One even hears it said, in fact, that Gaga's songs are mere occasions for the overdetermined videos and nonstop costumery that are the true loci of her originality. Having first taken her for a dance diva whose album I had to make sense of, I believe this undervalues a lifelong musician whose hook sense and vocal muscle were manifest well before her fame went public. In fact, I'm no special fan of her visuals. Shoulder pads and weaponized brassieres just don't turn me on, not sexually and not semiotically, and music video's genre-surfing junk surrealism is seldom improved by the kind of money Gaga throws at it, though when I knuckled down and watched some clips I often found them wittier and less grotesque than the stills suggested. Start with "Telephone." Avoid "Judas."

For Gaga and her monsters, of course, grotesque is good. That became all too clear at Madison Square Garden February 22nd, where my conversion experience was undercut by overkill. The gargantuan sets and painful-looking vinyl/plastic/foil/elastic/rubber/crinoline/lace ensembles, the corny searching-for-the-monster-ball "plot" and cornier "Someday you'll be standing here and I'll be in the bleachers cheering you" lies—in practice these were momentum killers. Barnstorming the arenas, Gaga has poured workaholic effort and profligate capital into the spectacle she believes her monsters crave and deserve. But that's a major reason her music is undervalued.

It's worth remembering that twenty years ago the same guff was talked about Madonna herself, and not just by rockist dinosaurs. Cultural studies wonks out to get tenure for watching television creamed over her videos and declared her music unparsable, irrelevant, or both. Little did they suspect that a decade later Madonna's 1990 best-of, The Immaculate Collection, would be remembered as a masterpiece—named by the poptastic Blender, in fact, as the greatest American album of all time. Since I think it's pretty nifty myself, I thought it would make a convenient benchmark.

Reaching back to pre-CD times, The Immaculate Collection culled fifteen songs from the forty-three relevant ones on six albums that included two soundtracks and spanned seven years, adding two bonus tracks. Madonna had some sort of composer credit on eleven of its selections and was thirty-two when it appeared. Gaga turned twenty-five in March. Born This Way is considered her second album because 2009's The Fame Monster, although eight songs long like Madonna's debut, counts as an EP. Since The Fame appeared in the fall of 2008, she has released thirty-nine relevant songs, with composer credit on every one. That is, Gaga generated about as much music in well under half the time, completing this phase of her recording career at the age Madonna began hers. Quantity isn't quality. But that's certainly worth noting.

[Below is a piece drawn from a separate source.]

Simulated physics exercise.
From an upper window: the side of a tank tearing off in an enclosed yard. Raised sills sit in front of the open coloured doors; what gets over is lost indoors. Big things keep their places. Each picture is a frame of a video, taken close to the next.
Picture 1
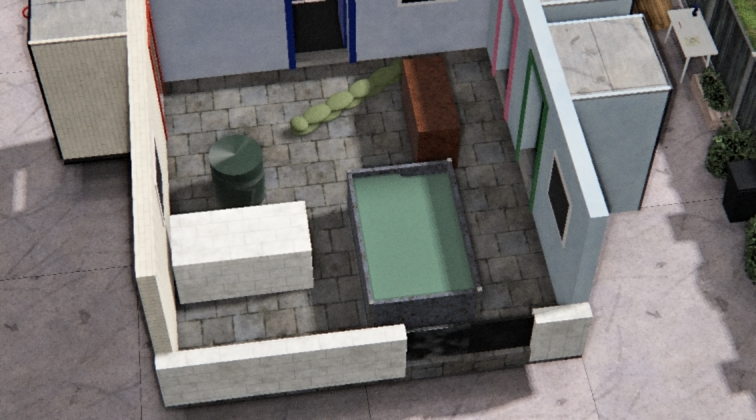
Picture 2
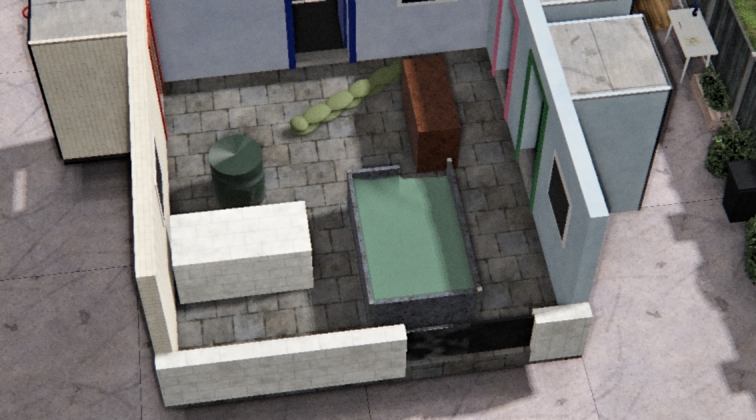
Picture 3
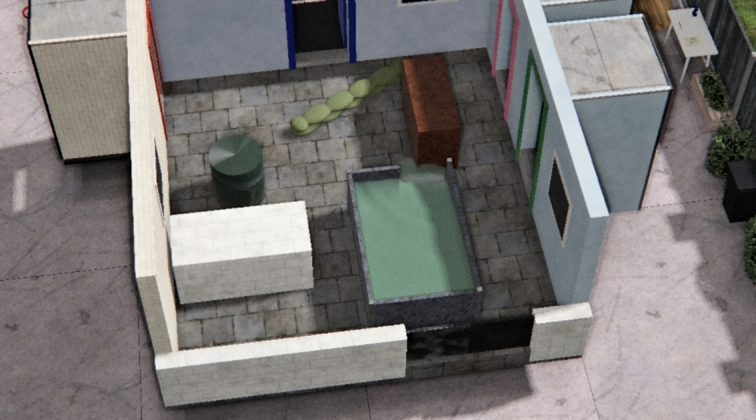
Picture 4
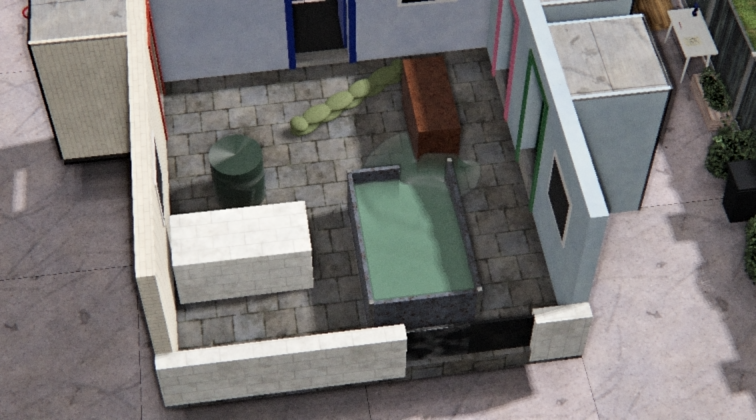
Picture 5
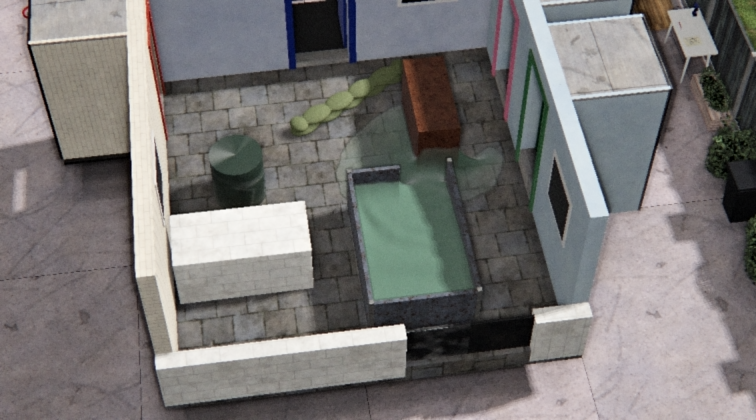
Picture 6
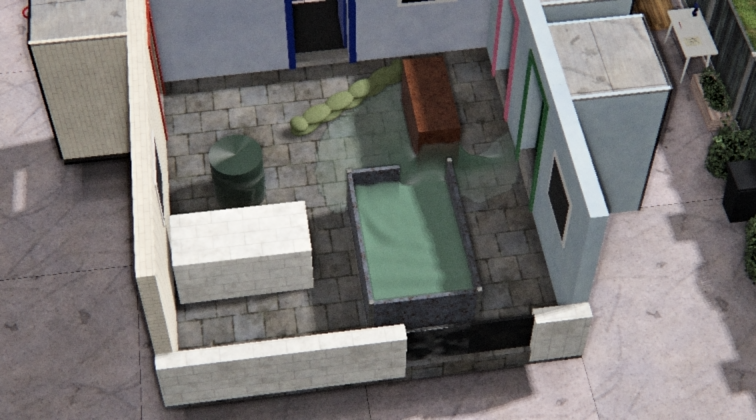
At the start, a tank of still green water sits in a walled, paved yard with a white block, a dark green barrel and a reddish-brown box. The tank's far side opens, and water pours through the gap, then spreads across the paving around the box.
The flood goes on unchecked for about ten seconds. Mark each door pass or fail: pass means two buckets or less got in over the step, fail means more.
Red door - fail, blue door - pass, green door - pass, pink door - pass.
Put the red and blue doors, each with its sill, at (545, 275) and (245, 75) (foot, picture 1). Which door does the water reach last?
The blue one.
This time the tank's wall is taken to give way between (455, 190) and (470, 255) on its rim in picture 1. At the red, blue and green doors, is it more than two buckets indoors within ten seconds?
I reckon the red door gets too much, the blue door keeps within bounds too, and the green door keeps within bounds.
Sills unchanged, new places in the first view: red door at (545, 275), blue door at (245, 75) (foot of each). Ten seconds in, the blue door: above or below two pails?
Blue is not flooded.
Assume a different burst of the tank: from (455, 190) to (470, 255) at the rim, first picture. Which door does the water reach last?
The door marked red comes last.
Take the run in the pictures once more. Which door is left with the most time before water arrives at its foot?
Result: The red one.
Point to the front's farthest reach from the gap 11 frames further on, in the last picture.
Close to (168, 156).
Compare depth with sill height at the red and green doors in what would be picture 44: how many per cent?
First 150 percent, then 50 percent.
A moment on, water covers 25 % of the floor; the red door not reached, the blue door not reached, the green door under two buckets in, the pink door wet at the sill, nothing in.
Next, water covers 50 % of the floor; the red door not reached, the blue door wet at the sill, nothing in, the green door under two buckets in, the pink door wet at the sill, nothing in.
Then, water covers 65 % of the floor; the red door under two buckets in, the blue door wet at the sill, nothing in, the green door under two buckets in, the pink door wet at the sill, nothing in.
Later, water covers 90 % of the floor; the red door over two buckets in, the blue door wet at the sill, nothing in, the green door under two buckets in, the pink door under two buckets in.
In the end, water covers 95 % of the floor; the red door over two buckets in, the blue door wet at the sill, nothing in, the green door under two buckets in, the pink door under two buckets in.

For two gay-friendly Italian-American bottle blondes specializing in dance-derived pop, Gaga and Madonna are rather dissimilar musically, even if "Born This Way" does cop its tune from "Express Yourself." Madonna's pop is more pop—it's smoother, calmer, more controlled. While both women's Eurobeats are remarkably d'void of funk, Gaga's are bigger and broader, because hip-hop and techno have bum-rushed dance music since 1990 and also because she's at root a rock chick—the new album favors an old-fashioned disco thump so unrelenting it shades toward Springsteen and Meat Loaf. Also, her voice is bigger than Madonna's—bigger than that of any rival except Xtina and conceivably Beyoncé. Where Madonna has always favored cool, allusive, cannily ambiguous lyrics, Gaga's themes are like her voice—hot and emphatically all over the place.

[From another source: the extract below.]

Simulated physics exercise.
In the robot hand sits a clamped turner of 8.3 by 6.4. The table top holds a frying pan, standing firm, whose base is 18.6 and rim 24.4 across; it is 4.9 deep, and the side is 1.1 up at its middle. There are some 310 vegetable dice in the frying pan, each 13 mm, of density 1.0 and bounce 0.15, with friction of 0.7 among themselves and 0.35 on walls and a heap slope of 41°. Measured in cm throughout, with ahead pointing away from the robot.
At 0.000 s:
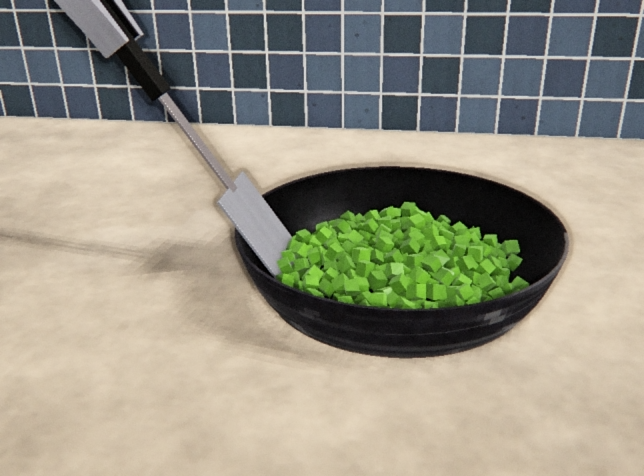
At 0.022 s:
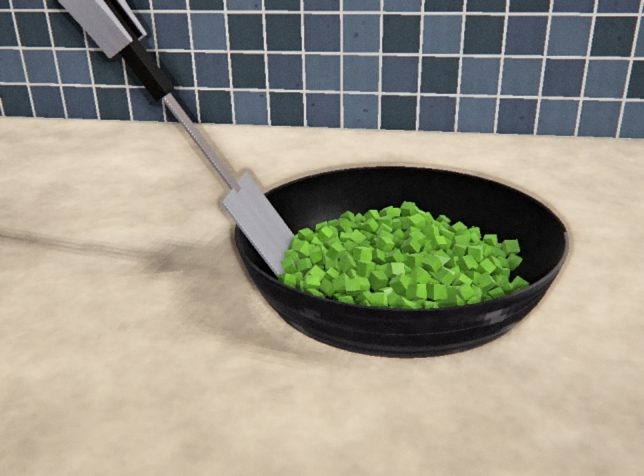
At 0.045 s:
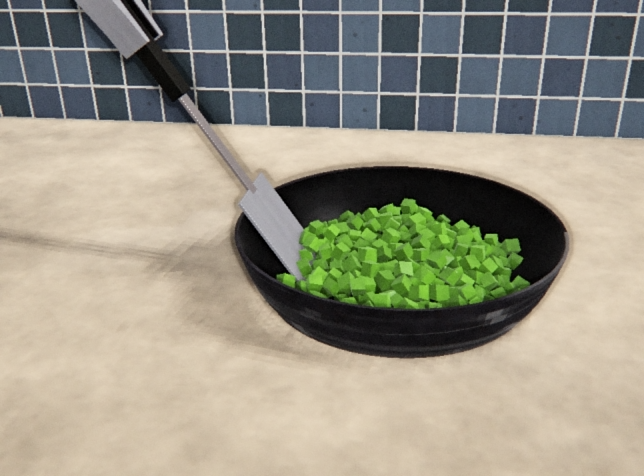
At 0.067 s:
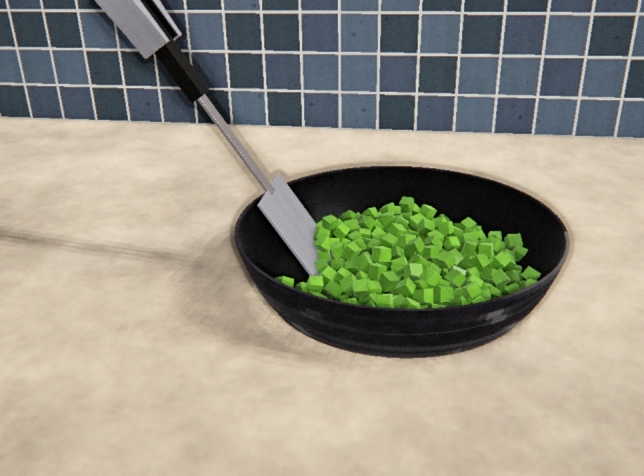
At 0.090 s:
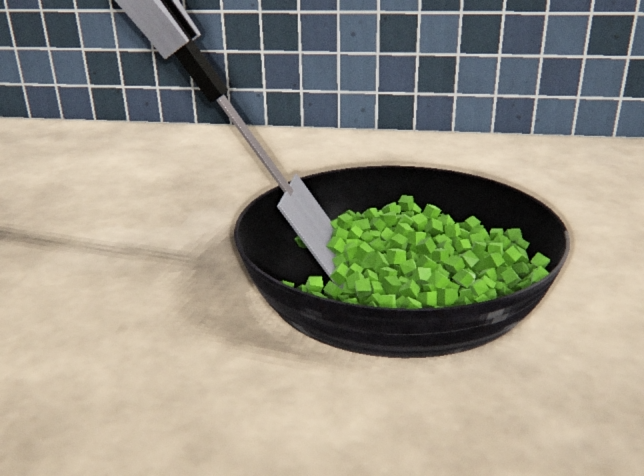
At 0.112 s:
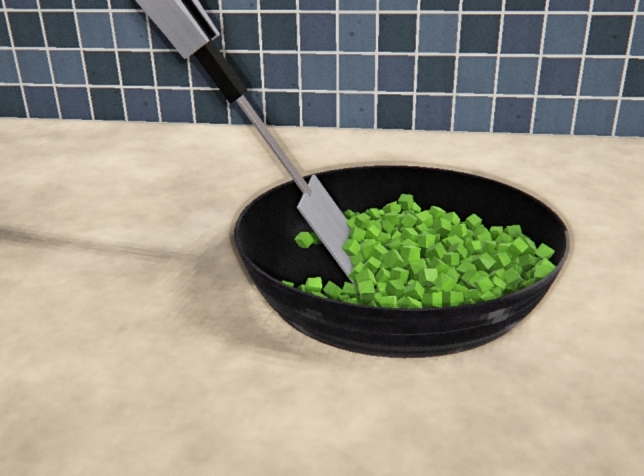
At the start, a tilted metal turner rests at the left side of a black frying pan heaped with green cubes on a beige counter. The turner then slides steadily right, pushing the cubes into a heap toward the right side, while a few are left behind on the left.
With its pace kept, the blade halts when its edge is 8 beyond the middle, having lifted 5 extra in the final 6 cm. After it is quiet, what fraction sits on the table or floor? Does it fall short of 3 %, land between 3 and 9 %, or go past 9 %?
It goes past 9 %.
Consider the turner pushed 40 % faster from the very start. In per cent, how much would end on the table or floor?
Estimated result: Some 20 %.
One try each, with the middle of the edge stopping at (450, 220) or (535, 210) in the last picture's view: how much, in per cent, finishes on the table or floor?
Close to 0 and close to 20 per cent, respectively.
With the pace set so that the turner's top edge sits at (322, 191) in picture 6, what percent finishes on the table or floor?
20 %.
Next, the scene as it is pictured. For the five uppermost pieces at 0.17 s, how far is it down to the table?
I'd put them at about 5 centimetres above the table.
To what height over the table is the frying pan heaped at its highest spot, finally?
Some 6.0 cm above the table.
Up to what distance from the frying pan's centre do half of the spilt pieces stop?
I'd say some 20 centimetres, give or take.
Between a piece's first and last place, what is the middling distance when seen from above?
The value is roughly 3 cm.
By 0.17 s, sloping 56°, highest piece 5 above the table; 308 in the frying pan.
By 0.22 s, sloping 56°, highest piece 7 above the table; 308 in the frying pan.
By 0.45 s, sloping 56°, highest piece 10 above the table; 267 in the frying pan, 29 on the table or floor, 12 on the blade or in flight.
By 1.50 s, sloping 56°, highest piece 6 above the table; 267 in the frying pan, 41 on the table or floor.
Final count, 267 in the frying pan, 41 on the table or floor. That is 13 % on the table or floor.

Lady Gaga is an upper-middle-class NYU dropout who's better educated than Madonna or her rival normals and has been known to brag about how smart she is. But you have to be pretty dumb to expect intellectual coherence from a pop star. Instead you get the spiritual coherence of a relatable persona. So who is the Lady Gaga you needn't be a monster to enjoy? Impulsive and willing to make mistakes, she uses her big ego and bigger emotions for good—to work herself hard and make waves. She campaigned outspokenly against don't-ask-don't-tell and shovels money to homeless LGBT youth. She never appears in public out of character and she never acts the diva offstage. She spends more on her shows and videos than a shrewd capitalist would. She's funnier than her putative peers, with an absurdist streak that reflects her downtown history. And none of this would mean a thing if she hadn't learned how to deploy her hook sense and vocal muscle in mammoth anthems that began with one called "Just Dance" and never stopped coming.

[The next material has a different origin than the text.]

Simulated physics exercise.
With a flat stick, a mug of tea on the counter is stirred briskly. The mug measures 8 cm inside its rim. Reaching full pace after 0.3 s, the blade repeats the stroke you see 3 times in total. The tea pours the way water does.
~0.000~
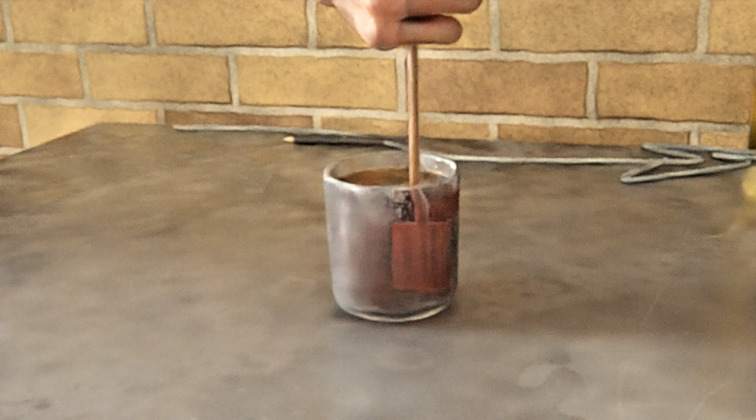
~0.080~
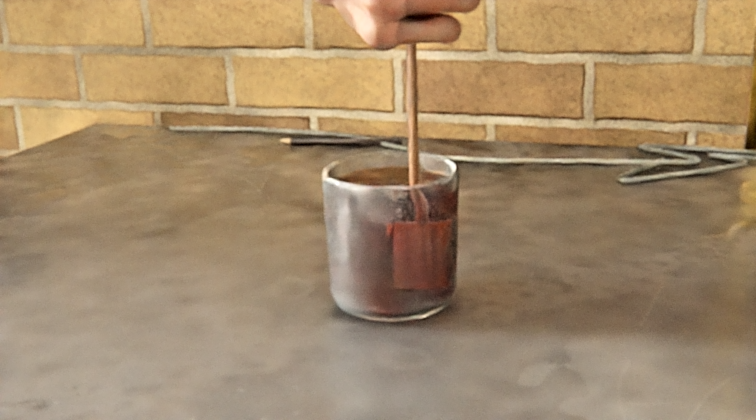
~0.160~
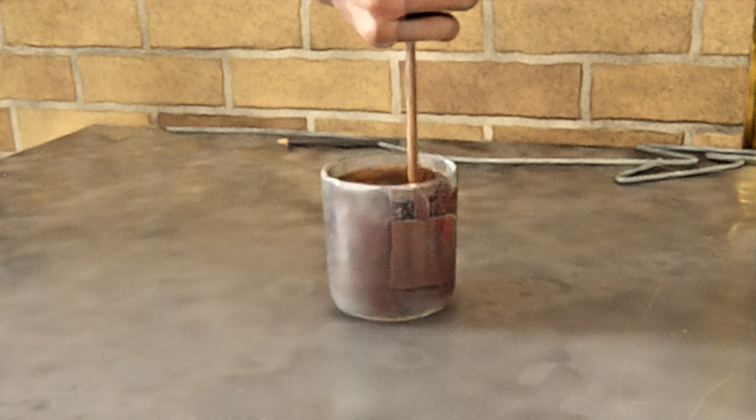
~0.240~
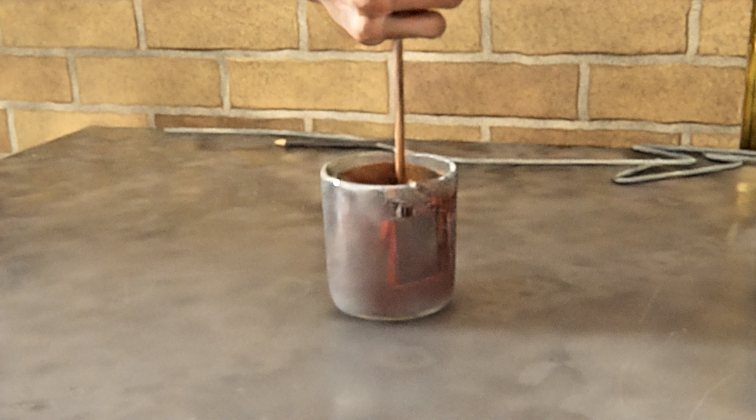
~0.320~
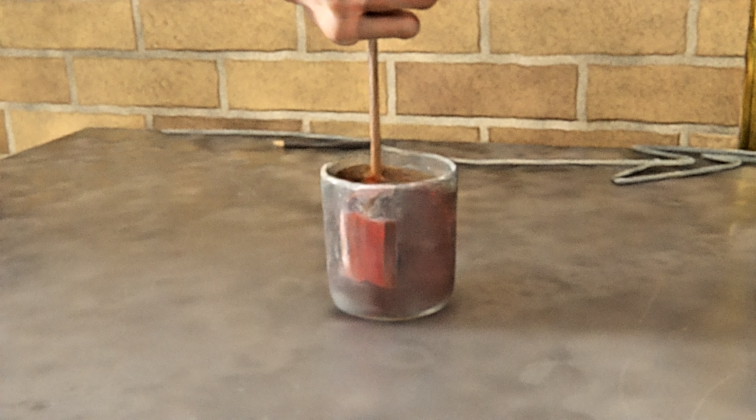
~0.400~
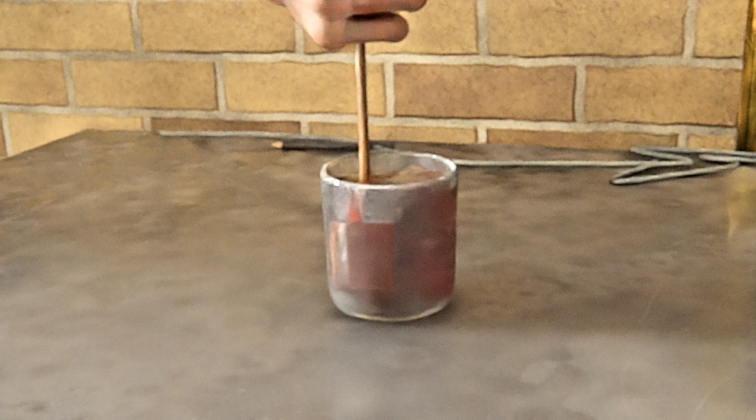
A hand holding a thin stick upright in a glass mug of dark tea, moving it leftward through the liquid.
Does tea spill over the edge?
I expect it stays within the rim.
Then, 0.72 s in, 0 ml is over the rim.
Then, 1.03 s in, 0 ml is over the rim.
Then, 1.35 s in, 0 ml is over the rim.
Then, 1.67 s in, 0 ml is over the rim.
Finally, 0 ml is over the rim.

It would be nice to pretend that all these anthems and the keeper tracks in between firm up our connection to the artist's persona, her "vision." But within certain parameters we don't care. I do hope she doesn't really want her ex's leather-studded, metal-drumming revenge. But that's "Bad Romance," on a brute level my favorite Gaga song, and rather than going along with it psychologically or ideologically, as a pop fan I'm free to simply be blown away by her skill, her energy, her extravagance, and her luck. Even way back when, the Madonna experience was mellower—an almost Apollonian satisfaction in how she controlled the pleasure spigots.

I've wondered whether it might be possible to compile some sort of Gaga Bloody Gaga from Gaga's thirty-nine relevant songs—nothing immaculate, mess is her metier, just equally unfailing and representative. There might be enough songs there—her first two records are stronger than Madonna's were. But that kind of consistent use value can only prove itself over more time than we've had with her. We just don't know yet. If on the one hand Born This Way suggests the possibility that workaholism has blurred her distance vision or compromised her quality controls, on the other it could signal that she's more a rock chick than anyone so gay-identified is supposed to be. Which might be cool and even liberating in a way. If anybody can lead a rock and roll revival, it's somebody wielding her celebrity like a scimitar or a bludgeon or, for that matter, a disco stick.